La terza sorella lavora in casa e fuori, il che significa che è sfruttata due volte, perché la donna fa sempre il doppio lavoro, non è come l’uomo che quando ha finito timbra il cartellino e va a spasso. Se poi per caso sei una proletaria, per allettarti, perché hanno bisogno pure del tuo pochissimo guadagno, ti inventano i bisogni: il gioiello finto, la pelliccia semivera, la lavastoviglie ecc. Questa mia sorella è morta dalla fatica, ma resiste sperando di comprarsi per l’appunto la lavastoviglie.
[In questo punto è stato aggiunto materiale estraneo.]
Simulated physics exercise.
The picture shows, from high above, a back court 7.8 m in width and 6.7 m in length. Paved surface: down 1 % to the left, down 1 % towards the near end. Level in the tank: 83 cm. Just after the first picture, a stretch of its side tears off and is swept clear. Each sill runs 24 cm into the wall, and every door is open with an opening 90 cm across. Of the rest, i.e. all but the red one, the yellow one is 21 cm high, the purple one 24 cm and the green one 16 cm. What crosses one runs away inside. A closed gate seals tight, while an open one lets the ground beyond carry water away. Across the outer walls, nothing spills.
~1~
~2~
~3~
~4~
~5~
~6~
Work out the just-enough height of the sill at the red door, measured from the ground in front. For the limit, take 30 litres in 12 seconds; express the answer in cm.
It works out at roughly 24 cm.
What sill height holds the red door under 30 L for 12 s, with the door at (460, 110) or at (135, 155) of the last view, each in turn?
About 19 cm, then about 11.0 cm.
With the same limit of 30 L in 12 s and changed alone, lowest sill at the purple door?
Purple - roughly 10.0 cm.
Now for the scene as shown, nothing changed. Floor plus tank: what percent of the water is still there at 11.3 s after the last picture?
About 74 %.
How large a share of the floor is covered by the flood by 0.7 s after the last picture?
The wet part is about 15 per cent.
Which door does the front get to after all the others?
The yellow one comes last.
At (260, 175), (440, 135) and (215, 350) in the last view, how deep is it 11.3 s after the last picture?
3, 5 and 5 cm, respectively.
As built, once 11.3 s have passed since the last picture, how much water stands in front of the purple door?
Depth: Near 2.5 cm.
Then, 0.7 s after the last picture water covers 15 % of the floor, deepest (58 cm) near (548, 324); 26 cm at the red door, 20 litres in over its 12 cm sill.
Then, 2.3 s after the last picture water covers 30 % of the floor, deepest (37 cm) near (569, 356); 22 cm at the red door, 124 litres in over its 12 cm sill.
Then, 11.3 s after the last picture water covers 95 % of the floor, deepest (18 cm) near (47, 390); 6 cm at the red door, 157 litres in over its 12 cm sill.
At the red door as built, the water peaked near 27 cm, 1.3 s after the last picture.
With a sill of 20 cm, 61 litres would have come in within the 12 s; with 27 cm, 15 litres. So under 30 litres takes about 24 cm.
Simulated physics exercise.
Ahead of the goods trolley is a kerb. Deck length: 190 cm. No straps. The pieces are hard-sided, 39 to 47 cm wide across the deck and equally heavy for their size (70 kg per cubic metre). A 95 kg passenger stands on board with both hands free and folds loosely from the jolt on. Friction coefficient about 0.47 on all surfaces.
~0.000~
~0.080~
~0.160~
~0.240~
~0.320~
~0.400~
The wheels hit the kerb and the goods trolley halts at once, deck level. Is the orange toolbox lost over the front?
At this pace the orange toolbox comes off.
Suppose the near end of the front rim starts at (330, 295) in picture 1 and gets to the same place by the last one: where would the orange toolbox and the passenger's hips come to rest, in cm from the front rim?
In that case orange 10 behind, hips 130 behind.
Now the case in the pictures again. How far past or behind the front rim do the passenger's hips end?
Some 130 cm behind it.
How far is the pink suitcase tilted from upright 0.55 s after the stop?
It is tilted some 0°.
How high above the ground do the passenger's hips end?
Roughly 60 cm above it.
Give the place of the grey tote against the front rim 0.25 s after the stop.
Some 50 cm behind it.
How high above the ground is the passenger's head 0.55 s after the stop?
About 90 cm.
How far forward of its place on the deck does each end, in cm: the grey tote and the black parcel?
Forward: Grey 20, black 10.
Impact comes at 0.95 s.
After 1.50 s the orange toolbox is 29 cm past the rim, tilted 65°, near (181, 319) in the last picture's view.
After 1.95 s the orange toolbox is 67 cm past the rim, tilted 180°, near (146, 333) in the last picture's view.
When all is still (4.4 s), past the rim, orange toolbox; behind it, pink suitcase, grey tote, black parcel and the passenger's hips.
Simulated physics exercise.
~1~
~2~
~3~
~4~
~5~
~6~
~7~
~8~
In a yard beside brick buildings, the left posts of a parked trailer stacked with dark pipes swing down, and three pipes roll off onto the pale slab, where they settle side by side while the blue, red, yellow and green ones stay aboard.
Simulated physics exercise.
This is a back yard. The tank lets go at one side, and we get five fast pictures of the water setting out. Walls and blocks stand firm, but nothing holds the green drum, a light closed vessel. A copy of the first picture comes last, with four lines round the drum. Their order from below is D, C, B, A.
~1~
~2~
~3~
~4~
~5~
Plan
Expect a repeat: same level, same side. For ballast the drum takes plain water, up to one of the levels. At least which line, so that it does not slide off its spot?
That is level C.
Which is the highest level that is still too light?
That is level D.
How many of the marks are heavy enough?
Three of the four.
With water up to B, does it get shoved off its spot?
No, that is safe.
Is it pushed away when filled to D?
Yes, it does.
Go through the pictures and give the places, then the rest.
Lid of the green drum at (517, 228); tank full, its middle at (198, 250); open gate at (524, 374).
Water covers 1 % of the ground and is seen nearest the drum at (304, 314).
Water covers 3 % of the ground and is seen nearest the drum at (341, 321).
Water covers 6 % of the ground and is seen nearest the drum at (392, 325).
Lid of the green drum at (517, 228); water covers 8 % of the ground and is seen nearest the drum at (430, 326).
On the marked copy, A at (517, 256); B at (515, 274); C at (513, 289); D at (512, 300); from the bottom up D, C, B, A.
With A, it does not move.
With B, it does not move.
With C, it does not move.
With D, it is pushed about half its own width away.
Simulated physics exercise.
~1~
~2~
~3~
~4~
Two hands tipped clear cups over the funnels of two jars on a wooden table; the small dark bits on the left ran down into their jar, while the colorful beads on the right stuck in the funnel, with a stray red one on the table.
Ora io dico: pensare che la vita di queste donne possa essere risarcita con un salario di massimo ottantamila lire al mese, è un insulto. Però parlare con loro, fargli capire come sono sfruttate in casa, secondo me questo è fare politica, in concreto. Per me, indipendentemente dall’essere favorevoli o contrarie al salario, che poi si vedrà, è già positivo che se ne parli, che si metta in discussione il ruolo della donna nella famiglia. Non è che io voglio fare politica andando dalle donne a dirgli: se state con noi vi facciamo avere un poco di soldi. No, è la presa di coscienza che voglio stimolare in loro, voglio che si rendano conto che questo lavoro di merda non lo fanno né per amore, né perché è nella loro ‘natura’, né perché Dio lo vuole. E gradualmente, adempiendo a un compito che sarebbe poi quello che dovrebbero avere i partiti che si dicono rivoluzionari, in un modo o nell’altro, noi femministe dovremmo portare le donne ad ottenere non le ottantamila lire al mese,’ che non risolvono niente, ma a prendere coscienza, a capire che la famiglia non è soltanto in funzione dello sfruttamento capitalista, ma è la base patriarcale della oppressione della donna. Noi donne siamo le uniche che possiamo distruggere questo tipo di famiglia storica basata sul potere dell’uomo sulla donna, e di conseguenza sul potere dell’uomo sull’uomo, e attuare quindi la vera rivoluzione.

Presa di coscienza, rabbia e ribellione: così io vedo il discorso sul salario per il lavoro domestico, proprio come discorso politico.